Inside Man was a modern riff on Dog Day Afternoon

Spike Lee is a New Yorker, and many of his films (“Inside Man” included) are set in his hometown. When adapting David Benioff’s “25th Hour,” he added a new layer to the story by using it to examine a New York City that had just been rocked by 9/11. Lumet, too, was a New Yorker; he worked on Broadway as a young man, and despite his prolific filmmaking career, he never left Manhattan for Hollywood. “Dog Day Afternoon” is a quintessential New York movie: The film opens with a montage of Brooklyn on the supposed hottest day of the year, and you can feel the insufferable humidity glaring in each shot. Of course it’s one of Lee’s favorite movies, as he described it to film critic Emmanuel Levy.

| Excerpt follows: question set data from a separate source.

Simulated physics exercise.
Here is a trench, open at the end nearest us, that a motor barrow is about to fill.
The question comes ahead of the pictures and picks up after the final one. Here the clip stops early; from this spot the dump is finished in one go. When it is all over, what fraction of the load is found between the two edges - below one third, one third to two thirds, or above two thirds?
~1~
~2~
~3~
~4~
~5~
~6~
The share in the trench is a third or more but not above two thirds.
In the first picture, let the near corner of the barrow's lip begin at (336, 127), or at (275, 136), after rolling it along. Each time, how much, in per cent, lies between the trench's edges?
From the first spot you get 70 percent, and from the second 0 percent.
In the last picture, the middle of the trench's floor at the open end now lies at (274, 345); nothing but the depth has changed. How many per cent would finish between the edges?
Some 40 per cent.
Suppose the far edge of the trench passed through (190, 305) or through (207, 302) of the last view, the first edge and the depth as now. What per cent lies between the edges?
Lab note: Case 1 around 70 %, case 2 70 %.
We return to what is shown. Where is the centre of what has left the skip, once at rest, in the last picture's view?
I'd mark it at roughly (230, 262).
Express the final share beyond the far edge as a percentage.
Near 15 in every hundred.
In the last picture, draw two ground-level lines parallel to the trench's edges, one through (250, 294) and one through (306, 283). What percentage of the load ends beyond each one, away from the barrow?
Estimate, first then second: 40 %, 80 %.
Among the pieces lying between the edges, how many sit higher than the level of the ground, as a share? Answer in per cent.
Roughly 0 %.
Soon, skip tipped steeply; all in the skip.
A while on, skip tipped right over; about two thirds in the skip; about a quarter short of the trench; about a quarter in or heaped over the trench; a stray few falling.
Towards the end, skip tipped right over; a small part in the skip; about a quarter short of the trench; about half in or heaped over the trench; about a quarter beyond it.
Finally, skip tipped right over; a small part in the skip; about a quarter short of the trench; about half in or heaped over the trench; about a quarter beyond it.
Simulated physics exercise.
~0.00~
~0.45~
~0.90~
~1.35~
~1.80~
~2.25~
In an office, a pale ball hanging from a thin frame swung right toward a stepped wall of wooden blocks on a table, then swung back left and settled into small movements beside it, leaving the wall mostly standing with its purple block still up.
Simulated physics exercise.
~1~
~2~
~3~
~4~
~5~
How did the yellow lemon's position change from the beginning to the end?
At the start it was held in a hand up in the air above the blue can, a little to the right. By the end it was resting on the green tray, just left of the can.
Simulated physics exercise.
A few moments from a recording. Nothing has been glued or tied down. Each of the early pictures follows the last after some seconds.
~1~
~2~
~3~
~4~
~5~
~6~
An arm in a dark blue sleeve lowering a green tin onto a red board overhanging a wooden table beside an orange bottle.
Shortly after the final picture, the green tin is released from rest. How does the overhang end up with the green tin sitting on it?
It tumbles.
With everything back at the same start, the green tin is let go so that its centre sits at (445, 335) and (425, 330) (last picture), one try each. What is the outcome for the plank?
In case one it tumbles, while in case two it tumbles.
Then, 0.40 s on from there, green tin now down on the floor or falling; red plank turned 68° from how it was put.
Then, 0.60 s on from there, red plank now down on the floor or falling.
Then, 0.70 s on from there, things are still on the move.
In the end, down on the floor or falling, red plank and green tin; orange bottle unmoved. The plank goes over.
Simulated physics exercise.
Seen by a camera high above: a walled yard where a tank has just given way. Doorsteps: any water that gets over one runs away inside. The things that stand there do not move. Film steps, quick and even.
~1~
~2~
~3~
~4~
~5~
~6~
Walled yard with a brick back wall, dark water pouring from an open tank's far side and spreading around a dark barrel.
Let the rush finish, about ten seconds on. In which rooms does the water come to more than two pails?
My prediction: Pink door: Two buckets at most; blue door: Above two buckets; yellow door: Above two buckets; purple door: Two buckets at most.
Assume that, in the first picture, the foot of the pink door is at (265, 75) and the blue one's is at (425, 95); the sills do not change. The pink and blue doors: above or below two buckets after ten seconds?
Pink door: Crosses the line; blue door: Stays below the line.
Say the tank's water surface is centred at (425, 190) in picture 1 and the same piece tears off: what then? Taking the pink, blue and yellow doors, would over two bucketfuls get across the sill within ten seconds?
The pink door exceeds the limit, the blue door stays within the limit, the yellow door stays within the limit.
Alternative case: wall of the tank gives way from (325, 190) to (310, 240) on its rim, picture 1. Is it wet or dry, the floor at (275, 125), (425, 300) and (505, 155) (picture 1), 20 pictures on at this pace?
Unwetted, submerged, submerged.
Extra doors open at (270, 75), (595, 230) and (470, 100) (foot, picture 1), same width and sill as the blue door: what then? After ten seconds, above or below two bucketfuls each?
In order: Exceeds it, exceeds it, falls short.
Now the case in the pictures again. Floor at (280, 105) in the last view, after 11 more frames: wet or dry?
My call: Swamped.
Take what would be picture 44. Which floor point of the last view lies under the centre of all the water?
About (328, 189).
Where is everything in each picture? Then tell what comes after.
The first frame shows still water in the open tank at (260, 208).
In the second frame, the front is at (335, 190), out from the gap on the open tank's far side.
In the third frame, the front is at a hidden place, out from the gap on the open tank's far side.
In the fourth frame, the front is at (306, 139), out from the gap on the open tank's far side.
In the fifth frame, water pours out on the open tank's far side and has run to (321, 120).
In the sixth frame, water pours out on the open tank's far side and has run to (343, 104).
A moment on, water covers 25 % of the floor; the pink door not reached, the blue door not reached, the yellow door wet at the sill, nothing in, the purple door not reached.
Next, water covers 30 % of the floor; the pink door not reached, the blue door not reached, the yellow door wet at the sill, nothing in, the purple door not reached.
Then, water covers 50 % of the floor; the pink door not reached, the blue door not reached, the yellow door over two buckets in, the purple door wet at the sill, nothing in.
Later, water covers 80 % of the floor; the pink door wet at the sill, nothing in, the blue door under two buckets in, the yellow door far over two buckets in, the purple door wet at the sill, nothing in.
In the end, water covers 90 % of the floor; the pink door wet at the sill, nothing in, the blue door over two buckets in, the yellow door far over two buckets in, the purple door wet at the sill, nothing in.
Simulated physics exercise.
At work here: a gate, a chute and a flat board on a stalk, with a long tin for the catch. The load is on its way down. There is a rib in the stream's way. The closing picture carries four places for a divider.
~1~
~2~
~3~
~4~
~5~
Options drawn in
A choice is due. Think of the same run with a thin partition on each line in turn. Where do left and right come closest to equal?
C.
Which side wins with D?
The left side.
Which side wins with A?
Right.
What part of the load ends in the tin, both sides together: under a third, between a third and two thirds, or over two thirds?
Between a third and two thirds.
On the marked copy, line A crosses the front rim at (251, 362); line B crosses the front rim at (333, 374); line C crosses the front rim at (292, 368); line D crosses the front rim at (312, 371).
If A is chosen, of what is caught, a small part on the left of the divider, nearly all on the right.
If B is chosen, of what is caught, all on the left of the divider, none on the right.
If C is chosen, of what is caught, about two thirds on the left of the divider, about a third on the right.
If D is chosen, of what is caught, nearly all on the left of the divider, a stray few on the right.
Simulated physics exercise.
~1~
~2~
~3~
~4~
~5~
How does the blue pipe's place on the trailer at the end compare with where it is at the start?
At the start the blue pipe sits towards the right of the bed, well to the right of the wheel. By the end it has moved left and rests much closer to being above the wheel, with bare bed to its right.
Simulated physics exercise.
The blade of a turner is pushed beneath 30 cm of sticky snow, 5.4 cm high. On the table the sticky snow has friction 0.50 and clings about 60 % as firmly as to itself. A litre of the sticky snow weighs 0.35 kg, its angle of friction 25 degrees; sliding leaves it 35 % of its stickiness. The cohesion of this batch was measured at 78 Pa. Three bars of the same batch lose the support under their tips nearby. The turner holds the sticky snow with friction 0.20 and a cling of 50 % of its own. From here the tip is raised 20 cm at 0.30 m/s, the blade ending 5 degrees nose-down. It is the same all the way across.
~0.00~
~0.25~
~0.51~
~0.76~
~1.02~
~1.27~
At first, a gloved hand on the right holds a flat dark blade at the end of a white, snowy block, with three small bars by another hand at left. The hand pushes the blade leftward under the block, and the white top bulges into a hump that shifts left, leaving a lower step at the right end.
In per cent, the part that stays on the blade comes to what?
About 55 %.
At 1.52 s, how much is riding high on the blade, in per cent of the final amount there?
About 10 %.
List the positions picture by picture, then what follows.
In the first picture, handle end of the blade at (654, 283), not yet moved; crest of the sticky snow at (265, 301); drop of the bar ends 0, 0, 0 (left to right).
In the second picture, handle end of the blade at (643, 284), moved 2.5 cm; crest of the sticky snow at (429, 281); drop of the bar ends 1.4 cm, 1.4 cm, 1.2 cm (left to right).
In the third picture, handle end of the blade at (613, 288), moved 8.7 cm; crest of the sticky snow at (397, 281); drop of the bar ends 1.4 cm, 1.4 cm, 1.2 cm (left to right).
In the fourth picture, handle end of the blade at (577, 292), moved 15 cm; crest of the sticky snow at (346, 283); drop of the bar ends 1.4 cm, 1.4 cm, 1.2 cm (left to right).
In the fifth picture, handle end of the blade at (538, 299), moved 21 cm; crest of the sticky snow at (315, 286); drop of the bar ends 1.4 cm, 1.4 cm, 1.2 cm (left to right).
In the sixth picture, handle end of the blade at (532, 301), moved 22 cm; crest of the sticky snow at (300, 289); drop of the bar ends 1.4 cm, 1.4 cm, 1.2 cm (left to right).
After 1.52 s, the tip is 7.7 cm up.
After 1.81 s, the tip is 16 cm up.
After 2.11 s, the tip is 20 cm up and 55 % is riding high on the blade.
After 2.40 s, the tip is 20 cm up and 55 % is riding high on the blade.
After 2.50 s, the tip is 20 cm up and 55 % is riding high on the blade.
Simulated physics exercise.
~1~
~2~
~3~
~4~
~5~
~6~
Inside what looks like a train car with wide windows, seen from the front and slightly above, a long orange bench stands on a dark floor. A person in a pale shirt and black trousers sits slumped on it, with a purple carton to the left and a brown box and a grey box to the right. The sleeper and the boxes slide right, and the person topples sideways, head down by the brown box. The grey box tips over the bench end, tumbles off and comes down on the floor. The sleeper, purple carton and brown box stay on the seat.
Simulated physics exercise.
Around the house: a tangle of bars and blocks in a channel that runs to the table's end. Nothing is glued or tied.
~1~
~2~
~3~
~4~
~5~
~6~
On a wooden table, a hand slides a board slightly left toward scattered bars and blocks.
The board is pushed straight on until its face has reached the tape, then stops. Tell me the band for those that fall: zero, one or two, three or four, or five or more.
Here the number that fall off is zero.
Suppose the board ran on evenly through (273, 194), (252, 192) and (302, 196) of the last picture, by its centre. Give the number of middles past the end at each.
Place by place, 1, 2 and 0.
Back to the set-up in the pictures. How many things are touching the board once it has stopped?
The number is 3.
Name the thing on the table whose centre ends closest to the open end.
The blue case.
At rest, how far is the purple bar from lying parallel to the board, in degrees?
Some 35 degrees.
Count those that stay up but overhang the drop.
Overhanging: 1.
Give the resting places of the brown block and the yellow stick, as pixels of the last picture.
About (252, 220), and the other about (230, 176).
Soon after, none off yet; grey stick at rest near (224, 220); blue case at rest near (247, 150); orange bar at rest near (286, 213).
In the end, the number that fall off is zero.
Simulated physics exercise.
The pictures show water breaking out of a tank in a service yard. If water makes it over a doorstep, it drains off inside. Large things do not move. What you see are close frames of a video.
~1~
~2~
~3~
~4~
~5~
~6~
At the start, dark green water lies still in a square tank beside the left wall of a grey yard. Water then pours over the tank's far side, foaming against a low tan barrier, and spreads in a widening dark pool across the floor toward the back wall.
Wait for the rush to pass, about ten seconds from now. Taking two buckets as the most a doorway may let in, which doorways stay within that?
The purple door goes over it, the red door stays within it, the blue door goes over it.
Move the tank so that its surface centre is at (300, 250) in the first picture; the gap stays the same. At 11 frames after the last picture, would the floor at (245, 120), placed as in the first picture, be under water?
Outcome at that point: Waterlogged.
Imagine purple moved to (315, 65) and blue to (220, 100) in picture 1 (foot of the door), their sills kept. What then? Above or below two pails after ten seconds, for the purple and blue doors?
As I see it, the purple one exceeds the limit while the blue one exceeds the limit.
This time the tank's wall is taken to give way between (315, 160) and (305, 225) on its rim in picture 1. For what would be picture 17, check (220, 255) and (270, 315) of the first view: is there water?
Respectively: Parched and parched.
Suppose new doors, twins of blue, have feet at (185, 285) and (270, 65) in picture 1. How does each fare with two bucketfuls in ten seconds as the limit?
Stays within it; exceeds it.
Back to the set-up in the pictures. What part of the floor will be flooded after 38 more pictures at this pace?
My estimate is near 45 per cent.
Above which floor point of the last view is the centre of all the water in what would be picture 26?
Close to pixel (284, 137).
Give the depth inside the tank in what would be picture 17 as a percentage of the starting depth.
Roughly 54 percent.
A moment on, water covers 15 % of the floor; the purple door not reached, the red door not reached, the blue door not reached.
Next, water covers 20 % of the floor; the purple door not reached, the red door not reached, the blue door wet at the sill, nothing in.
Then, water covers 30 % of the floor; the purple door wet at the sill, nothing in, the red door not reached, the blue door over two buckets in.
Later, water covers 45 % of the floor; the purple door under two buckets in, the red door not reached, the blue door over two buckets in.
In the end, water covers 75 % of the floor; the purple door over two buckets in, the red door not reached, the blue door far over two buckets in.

In that same interview, Lee said he felt that Gerwitz’s script for “Inside Man” was “a contemporary take on that kind of a movie [meaning ‘Dog Day Afternoon].” The surface-level comparisons are obvious — both are about a bank robbery escalating into a hostage situation — but the perspectives are different.

“Dog Day Afternoon” is about the robbers and their screw-ups. Most of the film is a slow-boiling pressure cooker, where Sonny knows he’s f***ed but can’t accept that yet. The movie ends with — spoilers ahead — Sal dead and Sonny arrested. “Inside Man,” though, is told from the perspective of the police, while the robbers are masked and enigmatic. (Lee told Levy that Washington sometimes found it hard to play off of the masked Clive Owen.) Rather than the heist going FUBAR the second it starts, Dalton Russell’s crew map out an intricate plan and stick to it, thus coming out on top and scott-free. “Dog Day Afternoon” is a dramedy of errors, while “Inside Man” is a slick machine of a thriller.

That’s not to downplay Lumet’s influence on Lee, though. Speaking to Vulture in 2017, Lee mentioned that he screened “Dog Day Afternoon” for his cast and crew before they made “Inside Man,” which was both a “homage” to Lumet and gave the crew an idea of what they were making. They even scored a small cameo from the original film: In “Dog Day Afternoon,” Lionel Pino plays a pizza delivery boy giving food to Sonny and his hostages:

30 years later, he played the same part in “Inside Man” (only that time, the pizza boxes had bugs inside for the police to listen in on the robbers).

Lee and Washington are teaming up again for a remake of Akira Kurosawa’s “High & Low,” and I’m confident they can do that film justice the same way they did for Lumet and “Dog Day Afternoon” with “Inside Man.”